Fixity practices in the preservation community

The National Digital Stewardship Alliance conducted a survey in 2017 about the fixity (best) practices in the preservation community and recently published their results. The survey was intended to get an answer to two questions: (1) what common practices exists for fixity checking and (2) what are the challenges institutions face when implementing a fixity check routine?

The NDSA produced two documents in the past that encouraged organizations to think about fixity checking. One of them is the Levels of Digital Preservation, in which fixity checks are included in each of the four levels but each level required more fixity related activities. The other document is from 2014 What is Fixity, and When Should I be checking it? This is an overview of fixity related topics and as such takes a neutral position without providing preferences for various options and was very much input for phrasing the questions in the survey, without being a check whether the suggested practices were also implemented.

The digital preservation community is very much in need of shared (best) practices after 20 years of practice. Especially such a basic starting point as fixity checking could do with a clear approach.

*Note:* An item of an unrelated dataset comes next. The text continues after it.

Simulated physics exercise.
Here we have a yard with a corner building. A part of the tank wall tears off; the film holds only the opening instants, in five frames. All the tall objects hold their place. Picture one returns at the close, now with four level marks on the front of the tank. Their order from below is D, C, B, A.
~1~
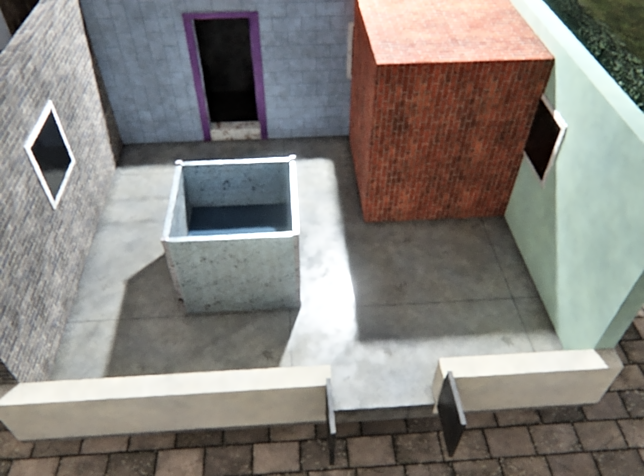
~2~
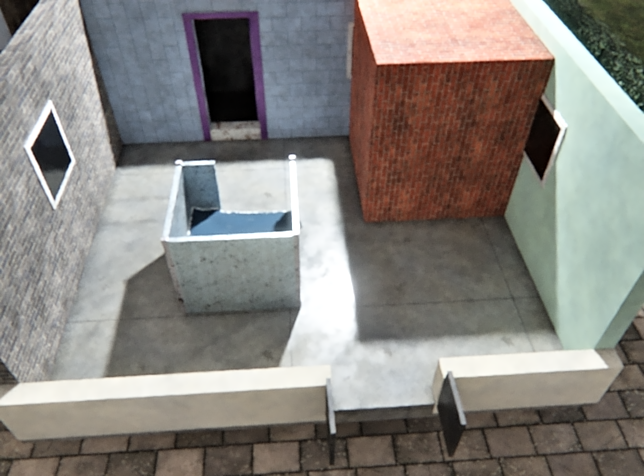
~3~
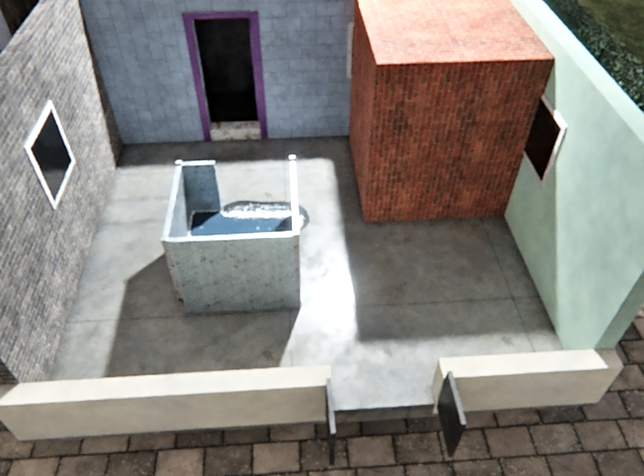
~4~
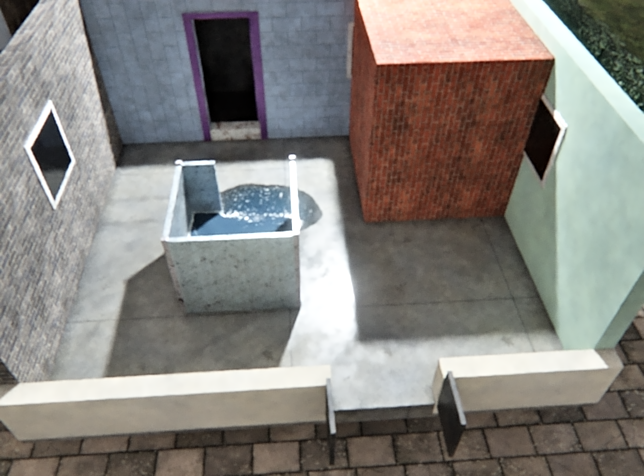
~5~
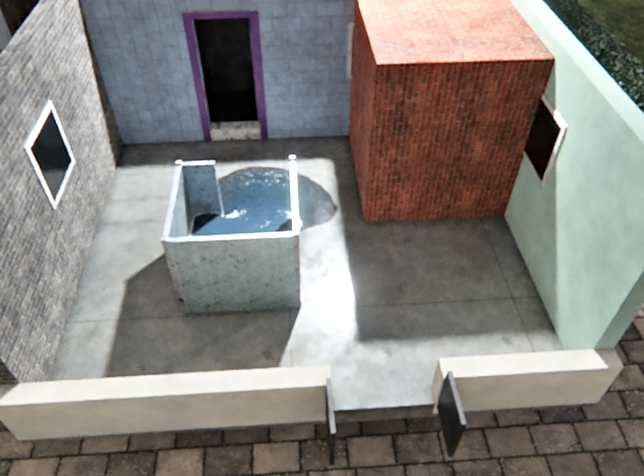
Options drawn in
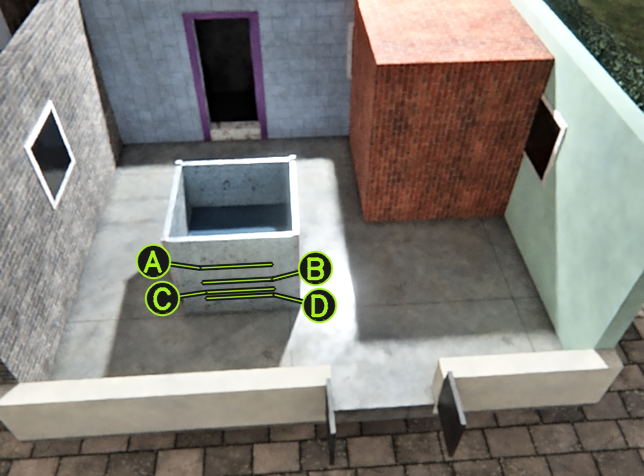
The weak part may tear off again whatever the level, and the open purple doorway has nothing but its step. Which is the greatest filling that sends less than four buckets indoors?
Take B.
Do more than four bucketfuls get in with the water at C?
No.
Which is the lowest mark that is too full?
A it is.
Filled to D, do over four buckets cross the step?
No.
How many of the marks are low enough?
Three of the four.
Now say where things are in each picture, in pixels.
Water in the tank at rest, its middle at (240, 239); foot of the purple doorway at (237, 140); open gate at (385, 359).
Water covers 1 % of the ground, its front hidden from here.
Water covers 3 % of the ground, its front hidden from here.
Water covers 6 % of the ground, its front hidden from here.
Water covers 11 % of the ground, its front hidden from here.
On the marked copy, A at (235, 266); B at (238, 280); C at (239, 290); D at (240, 296); from the bottom up D, C, B, A.
For mark A, about 9 bucketfuls get in.
For mark B, a bucket or two gets in.
For mark C, nothing gets over.
For mark D, nothing gets over.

The respondents of the survey (not only NDSA members but from all over the world, in total 89 respondent completed the survey) showed they are very aware of fixity checking at receiving materials, transferring materials and checking it again at regular intervals. These checks at regular intervals are done on the whole content, not just on a sample set.  In general the fixity checking is software based, none of the 72 repondents indicated that they used only hardware for fixity checking. – this might be helpful in discussions with IT when they tell you that the hardware will take care of fixity checking .

The majority is using the MD5 algoritm, although I remember that years ago this was already mentioned as less reliable than SHA 256 which ended in the second place. In most cases the system administrators are responsible for the fixity checking process, but preservation managers and digital archivists are in the second place.

A point of discussion is often where to record the fixity information. Q 19 in the survey asked this question and gave the choice between 1. In databases and logs 2. Alongside content 3. In the files themselves (e.g. stored in the file header of an AV file). Most respondents choose more than one option, with 40% in the database or logs and 29% as part of the metadata record.

The survey shows that various challenges still prevent implementing a best practice. Quite often the respondents receive no fixity information from depositors, despite requiring it in the agreement. Most of the respondents create then their own fixity information after receiving the content. Lack of available time and resources is also of influence of planning the frequency of checking.

Luckily there is a Next steps section in the document, with a suggestion to gather more information about how often fixity checks fail and what is done in those cases . NDSA might also start working on a “maturity model with good/better/best practices”. It is time that the preservation community agrees about their basic starting points so I would welcome such a model!